Wednesday, 29 November 2017 12:20

Which will work for you - a property portfolio or a peachy pension?

It is something we all have to think about whether we want to or not – getting old and funding our old age.

For some, retirement is just around the corner, for others, it is decades away but one thing is for sure, all will quickly need to know what options are available that will best look after their financial interests in the long term – both from an individual perspective and a family point of view.

When people make it clear that they intend to retire, work colleagues and family members are quick to assume that they have been paying into a pension and that is that. ‘Pension’ is the buzz word that tends to go hand in hand with people looking to retire, and to be fair, this is what the majority of people tend to rely on in their retirement days – either a private or firm pension, or both.

But what if we told you that it is quite common nowadays for people to look to other ways to fund their out of work retirement plans? It’s true, other methods are becoming increasingly popular, with the most common being investing in property.

With this in mind we’re going to try our best to find out what the benefits are to each approach and whether or not it will work for certain circumstances.

So, Property portfolio or Peachy pension?

In all honesty both have pitfalls and both have good points so it is all about assessing these said points and seeing which one would best suit your lifestyle. We should also mention that there are other avenues other than these two situations that we have highlighted which should also be checked out as possible income streams in retirement.
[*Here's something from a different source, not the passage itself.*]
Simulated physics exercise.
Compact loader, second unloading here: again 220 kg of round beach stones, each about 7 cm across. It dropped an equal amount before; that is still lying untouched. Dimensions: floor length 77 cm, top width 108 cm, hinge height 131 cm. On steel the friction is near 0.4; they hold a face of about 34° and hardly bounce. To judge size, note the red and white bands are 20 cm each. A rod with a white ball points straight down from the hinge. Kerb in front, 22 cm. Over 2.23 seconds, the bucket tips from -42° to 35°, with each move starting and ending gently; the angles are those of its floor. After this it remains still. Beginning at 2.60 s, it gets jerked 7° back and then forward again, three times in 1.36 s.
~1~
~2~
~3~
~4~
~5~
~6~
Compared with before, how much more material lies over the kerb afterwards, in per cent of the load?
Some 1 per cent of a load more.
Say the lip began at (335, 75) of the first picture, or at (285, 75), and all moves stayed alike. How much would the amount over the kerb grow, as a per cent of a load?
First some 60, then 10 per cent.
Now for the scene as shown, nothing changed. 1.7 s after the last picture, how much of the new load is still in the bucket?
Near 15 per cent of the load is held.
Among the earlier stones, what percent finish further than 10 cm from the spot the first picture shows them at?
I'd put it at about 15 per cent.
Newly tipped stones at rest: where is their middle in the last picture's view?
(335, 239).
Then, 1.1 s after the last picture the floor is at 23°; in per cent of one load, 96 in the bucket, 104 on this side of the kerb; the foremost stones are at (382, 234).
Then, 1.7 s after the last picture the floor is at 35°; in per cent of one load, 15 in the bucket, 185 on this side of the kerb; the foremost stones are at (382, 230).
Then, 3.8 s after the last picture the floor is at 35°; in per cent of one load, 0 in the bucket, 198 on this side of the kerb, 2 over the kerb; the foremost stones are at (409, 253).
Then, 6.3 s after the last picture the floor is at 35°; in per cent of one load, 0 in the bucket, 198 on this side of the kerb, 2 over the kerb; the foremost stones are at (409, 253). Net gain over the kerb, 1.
Going back to pension vs property, a couple of decades ago property would have definitely come out on top in any battle between the pair. This is because property prices were doing well and the buy to let market was seeing real gains for landlords. But what about now? In all fairness, it has probably evened up a little bit. The reason that property investment isn’t as shouted about is mainly because of saturation and the fact that so many people have already ‘been there, done it’. A couple of decades ago, if you got into property investment you had hit the jackpot, the market wasn’t saturated with landlords and you would have made money – no doubt about it. Nowadays, there are millions of buy to let landlords all competing for the same things and the truth is property is quickly drying up. Competition means less gains overall so it certainly isn’t as lucrative as it once was, even though there is still plenty of money to be made should you buy wisely and have the ability to foresee bargains and potentials.

One of the biggest dampeners that has been put on the property investment route in recent months is tax. The government really went to town on landlords in the latest budget and many things changed that saw some landlords, not out of pocket by any means, but shorter in the pocket than they were beforehand. If you have a property over £41,000 and you don’t declare this as the property where you are living, you will have to fork out extra stamp duty – this is just one example. A couple of other things include; possibility of paying capital gains tax if you flog the rental home for a profit and income tax when you earn money from renting the property out.

From a non-financial point of view, property investment is a little harder work than just investing in a pension (which pretty much looks after itself once you have agreed to pay into it) With property, you have to have a lot of research time to ensure you’re investing in the right properties and you also have to liaise with many different people when it comes to maintenance as properties need input from landlords.

Even though it may not be as quick and easy to make money from property as it may once have been, this absolutely does not mean to say that there isn’t value in taking this approach.

Property is a very British affair. We love our homes and there will always be money to be made in this avenue. Everyone needs a home and because of this there will always be demand for property, which in turn means money to be made for property investors. It is also the case that should you be able to sell the property after making a lot of money from the original purchase price you will be able to get a lump sum direct into your bank account at any time and spend it how you wish.

We seem to be talking a lot about property, but make no mistake, pensions and their popularity in retirement are still just as keen.

Unlike property, pensions don’t fluctuate, you know when you leave work what is in your pension and that is that. This is a real safety net for some people and gives them a sense of security with their finances.

There is also tax relief on pension savings.

Unlike property investment whereby you can sell up and free up money at any point, pensions, however, have a ‘padlock’ which means you won’t be able to access the money until you are aged 55 – this is frustrating if you feel you want to retire early. You should also bear in mind that this threshold could change at any given time should the government say so.

Ultimately, there are upsides and downsides to both forms of retirement planning, the one thing that will more than likely sway you is the situation that you find yourself in at the time.